Mais on n’en est pas encore là, et les sept membres du Conseil fédéral eux-mêmes ne parlent pas d’une seule voix. Dimanche, le président de la Confédération, Pascal Couchepin, a laissé entendre qu’«on ne doit pas empêcher un conflit à n’importe quel prix».

Auparavant, Samuel Schmid, ministre de la Défense, avait laissé tomber que le conflit était «inéluctable».

De son côté, Micheline Calmy-Rey n’a jamais caché que «tous les moyens diplomatiques doivent être épuisés pour éviter la guerre». Officiellement, a rappelé la cheffe des Affaires étrangères, «la position suisse tout au long de la crise irakienne consiste à réaffirmer sa préoccupation des gens».

Et donc à défendre les Conventions de Genève dont la Suisse est détentrice. Cela étant dit, la marge de manœuvre du gouvernement est étroite.

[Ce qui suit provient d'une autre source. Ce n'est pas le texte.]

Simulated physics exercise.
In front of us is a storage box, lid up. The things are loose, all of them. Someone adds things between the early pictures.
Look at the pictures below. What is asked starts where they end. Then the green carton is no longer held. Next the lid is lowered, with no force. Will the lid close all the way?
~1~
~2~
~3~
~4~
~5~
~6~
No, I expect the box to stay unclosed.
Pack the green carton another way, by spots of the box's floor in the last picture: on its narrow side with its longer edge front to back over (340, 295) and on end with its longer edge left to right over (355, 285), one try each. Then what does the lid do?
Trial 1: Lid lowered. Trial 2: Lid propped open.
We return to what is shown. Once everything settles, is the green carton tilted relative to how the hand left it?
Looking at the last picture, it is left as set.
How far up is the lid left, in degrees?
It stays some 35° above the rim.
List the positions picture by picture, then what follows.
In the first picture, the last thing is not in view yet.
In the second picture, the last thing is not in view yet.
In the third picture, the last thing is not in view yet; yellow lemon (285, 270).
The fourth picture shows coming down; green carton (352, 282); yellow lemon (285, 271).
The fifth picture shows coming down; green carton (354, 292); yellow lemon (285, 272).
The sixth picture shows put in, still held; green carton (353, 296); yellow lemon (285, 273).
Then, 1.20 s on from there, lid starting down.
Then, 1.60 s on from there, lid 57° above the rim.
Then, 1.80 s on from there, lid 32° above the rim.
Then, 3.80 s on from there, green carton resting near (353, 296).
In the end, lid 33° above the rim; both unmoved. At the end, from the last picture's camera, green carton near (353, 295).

Une marge de manœuvre étroite

En fait, elle se limite à accorder ou non l’autorisation de survoler le territoire suisse aux avions américains et alliés.

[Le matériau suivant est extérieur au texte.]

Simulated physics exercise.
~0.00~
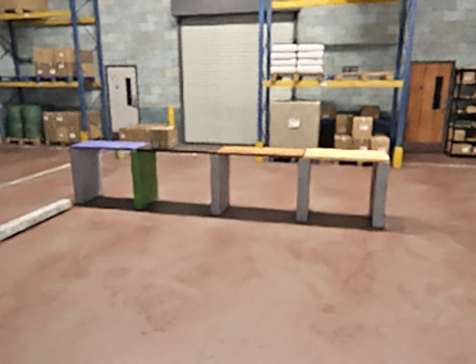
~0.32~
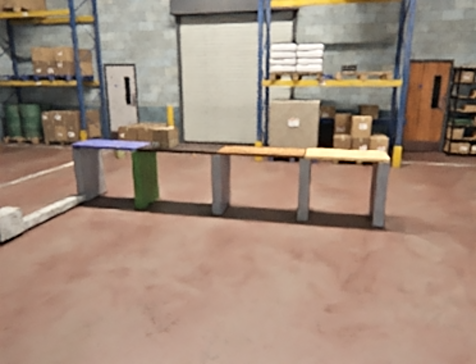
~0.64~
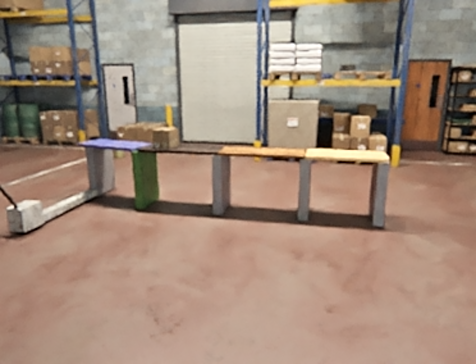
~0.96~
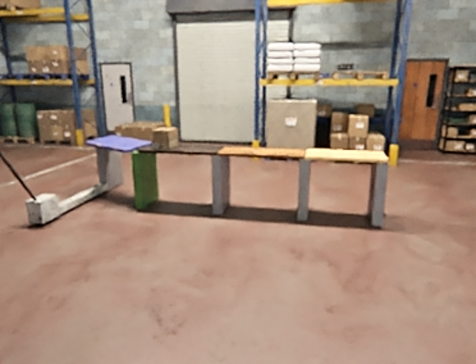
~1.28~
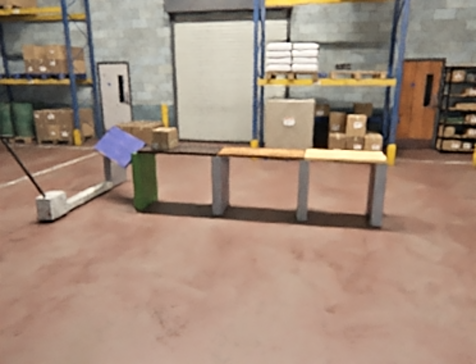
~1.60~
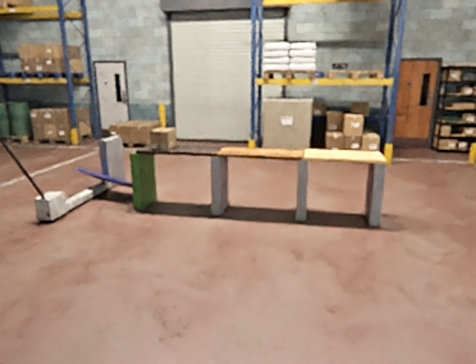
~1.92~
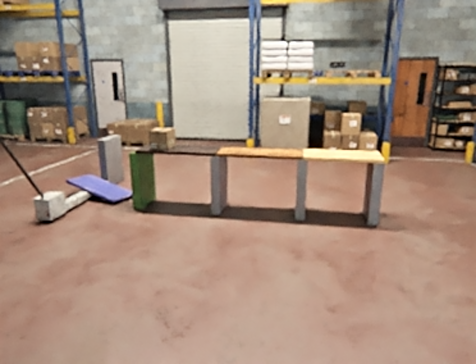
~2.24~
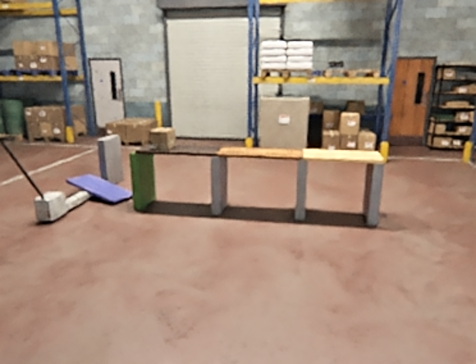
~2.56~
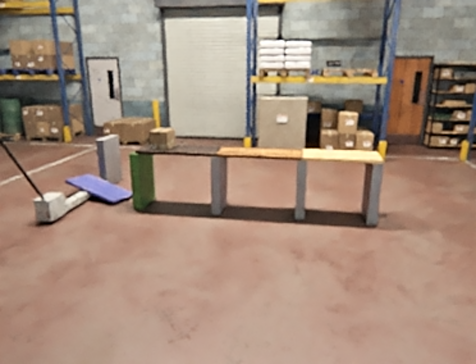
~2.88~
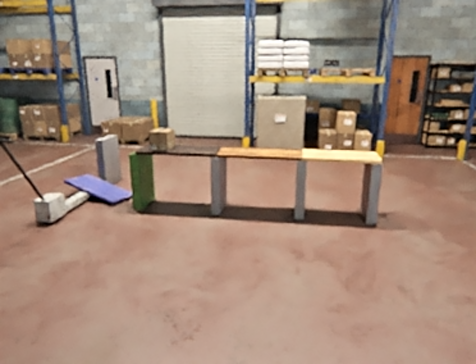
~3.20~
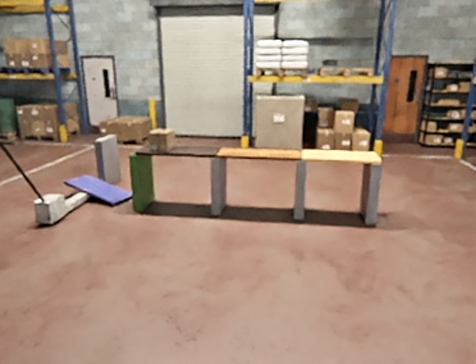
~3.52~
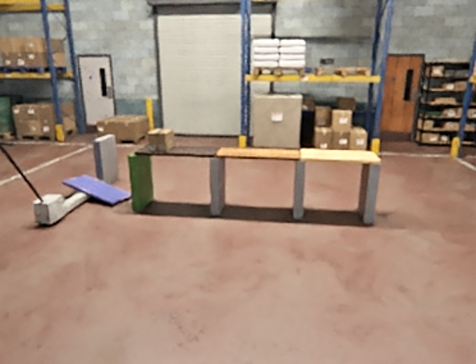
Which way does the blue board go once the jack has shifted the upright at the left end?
The blue board moves down, dropping from the top of the row to the floor beside the jack.
We see a low row of boards resting on uprights in a storeroom as a floor jack pushes the grey upright at the left end out of line. The blue board tips off, turns over and lands on the floor beside the jack, while the green upright stays in place.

Dieter Ruloff, professeur de relations internationales à l’Université de Zurich, estime que si l’intervention est avalisée par l’ONU, Berne accordera son autorisation de survol.

Cet expert estime que «c’est une pratique qui remonte aux années soixante et qui date donc d’avant l’adhésion de la Suisse aux Nations Unies. C’est aussi l’attitude des autres pays neutres comme l’Autriche. Si la Suisse ne s’y pliait pas, il pourrait lui en cuire.»

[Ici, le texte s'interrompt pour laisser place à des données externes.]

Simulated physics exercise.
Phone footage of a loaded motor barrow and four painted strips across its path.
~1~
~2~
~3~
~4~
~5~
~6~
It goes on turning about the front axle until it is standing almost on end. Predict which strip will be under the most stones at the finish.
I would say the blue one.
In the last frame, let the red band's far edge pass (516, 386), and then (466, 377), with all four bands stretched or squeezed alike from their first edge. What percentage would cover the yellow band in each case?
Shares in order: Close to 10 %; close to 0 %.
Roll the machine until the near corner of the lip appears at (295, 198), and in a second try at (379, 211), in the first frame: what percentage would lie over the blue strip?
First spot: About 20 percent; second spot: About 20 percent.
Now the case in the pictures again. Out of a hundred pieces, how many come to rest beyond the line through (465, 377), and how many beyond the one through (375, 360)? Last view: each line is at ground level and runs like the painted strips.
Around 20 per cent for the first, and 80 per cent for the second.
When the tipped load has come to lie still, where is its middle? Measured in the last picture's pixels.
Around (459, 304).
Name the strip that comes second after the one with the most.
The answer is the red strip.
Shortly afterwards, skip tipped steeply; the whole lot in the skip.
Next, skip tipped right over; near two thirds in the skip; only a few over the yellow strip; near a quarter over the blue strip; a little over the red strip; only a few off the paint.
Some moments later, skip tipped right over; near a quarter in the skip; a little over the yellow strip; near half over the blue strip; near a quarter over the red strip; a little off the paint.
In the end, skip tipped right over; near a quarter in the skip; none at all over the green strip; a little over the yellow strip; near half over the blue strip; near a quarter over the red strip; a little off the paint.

C’est la crainte des milieux économiques. Et notamment de Rudolf Ramsauer, de la direction d’economiesuisse: «Je suis sûr que le gouvernement suisse trouvera une solution pragmatique qui ne provoquera pas de tensions politiques avec nos principaux partenaires, l’Union européenne et les Etats-Unis».

Selon Yves Bichsel, porte-parole de l’UDC, dans ce débat, «la seule décision qui implique la Suisse est d’autoriser ou non les Américains à survoler son territoire». La réponse de l’UDC est non, en aucun cas de figure. Là aussi, elle rejoint l’extrême gauche, et même le parti socialiste.

«Nous y sommes hostiles, même en cas d’une deuxième résolution de l’ONU», précise Yves Bichsel.

Mais le débat sur les survols du territoire pourrait, le cas échéant, être relancé pour ce qui concerne le type de vols. Ainsi, Christian Weber, porte-parole du Parti démocrate-chrétien, estime que le gouvernement devra être prudent: «Il y a une différence à autoriser des vols humanitaires ou des transports de chars.»

Prochaines échéances

Quoi qu’il en soit, le Conseil fédéral devra trancher clairement. Cela d’autant plus que les USA ont déposé officiellement une demande à Berne. Lundi prochain, Il revient aux commissions parlementaires de la politique de sécurité doivent de plancher sur ce thème.

Le parti socialiste, enfin, a demandé d’inscrire le sujet à l’ordre du jour de la prochaine session parlementaire qui commence le 3 mars prochain. D’ici là, tout en suivant l’évolution internationale, les partis ont le temps de peaufiner leur position.

swissinfo, Isabelle Eichenberger

-La Suisse entend tout faire pour éviter la guerre.
-Si ce n’est pas le cas, elle engagera tout son poids diplomatique pour qu’une deuxième résolution de l’ONU sur l’Irak mentionne le droit humanitaire.
-Puis la Suisse s’engagerait pendant et après le conflit sur le plan humanitaire et pour aider à la reconstruction.
-Si un conflit est déclaré unilatéralement par les Etats-Unis et leurs alliés, on est dans une guerre classique dans laquelle c’est la neutralité absolue qui s’applique et la Suisse interdit le survol de son territoire.